Q: Academically, what do you do outside of lecture?

A: My research is in Latin literature and Roman culture, particularly that of the Augustine period. My work is twofold: one part is Latin literature which, has a strong religious background. I wrote a book on Ovid's Fasti, the Roman calendar, which is a religious calendar. Now I'm writing a book about the god Apollo at the time when he first became an important god in Rome. The second focal point of my work is the poet Ovid. Most recently I finished an article on the reception of Ovid in the Renaissance, particularly where Renaissance poets took the idea of Ovid's religious calendar and turned it into a Christian calendar, both imitating Ovid and, in a sense, polemicizing him.

Q: What are your hobbies?

A: I took up long-distance running about a dozen years ago, when I gave up smoking. I must have a bit of an addictive personality, to go from two-and-a-half packs a day to running 40 or 50 miles a week. I've run a few marathons. I haven't run one in a few years, since the Boston Marathon in 1996. My other hobby is probably cooking, mostly Mediterranean. When I first got married, my wife told me she didn't know how to cook. I had been living in an apartment, so I knew how to make about three things. And I believed her, which of course was false. So I took up cooking, and gradually I've come to like it, and it's become a hobby of sorts.

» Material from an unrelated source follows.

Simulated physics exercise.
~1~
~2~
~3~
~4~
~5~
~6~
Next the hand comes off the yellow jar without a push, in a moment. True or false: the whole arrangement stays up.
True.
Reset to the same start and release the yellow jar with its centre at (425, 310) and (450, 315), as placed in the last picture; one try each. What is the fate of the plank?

Q: What would you say, then, is your favorite Charlottesville restaurant?

A: I guess there are two, which are widely divergent. On the higher end, probably the C&O, which is a place that's been around forever and it's always reliable and has interesting food. And of another sort, I'd say the Szechuan restaurant. It's the first place I ate in Charlottesville 17 years ago. It's a reliable place that has excellent Chinese food, and we go there all the time.

Q: Do you follow University sports at all?

A: Basketball, because I was in North Carolina, where of course it's a religion. I was there at the beginning of the heyday of North Carolina basketball, so we became fans. We even followed ACC basketball when we were in Minnesota.

Q: When Virginia plays North Carolina, whose side are you on?

A: I root for Virginia -- and my wife considers me a traitor.

Q: Do you have any messages for your students?

A: As the chairman of the department, I spend a lot of time nowadays worrying about the future of the University. In spite of the budget cuts, I think the University remains an excellent place, and I enjoy being here and find it a challenging place because of the excellent students we have here. I'm optimistic about our future, once we can get over this gigantic hurdle that the legislature has put in front of us.

Q: How do you feel about the value of studying classics today?

A: One of the distinctive things about the University of Virginia is that we have a very vibrant program in Latin and Greek. Especially for Latin we have more students than we can accommodate. In part it is because the state of Virginia, along with the state of Texas, has one of the two strongest high school programs in the country. A lot of first-year students come prepared to do intermediate and advanced level work, and we have a hard time staffing all the classes. It's very unusual that we teach two or three advanced level classes every semester, when the typical big university teaches one, which is another reason why it's a stimulating place to teach classics. We also have a strong group of graduate students from many good schools around the country and abroad. In general, I think classics at the University is really on the upswing, so it makes sense that Homer's right out there in front.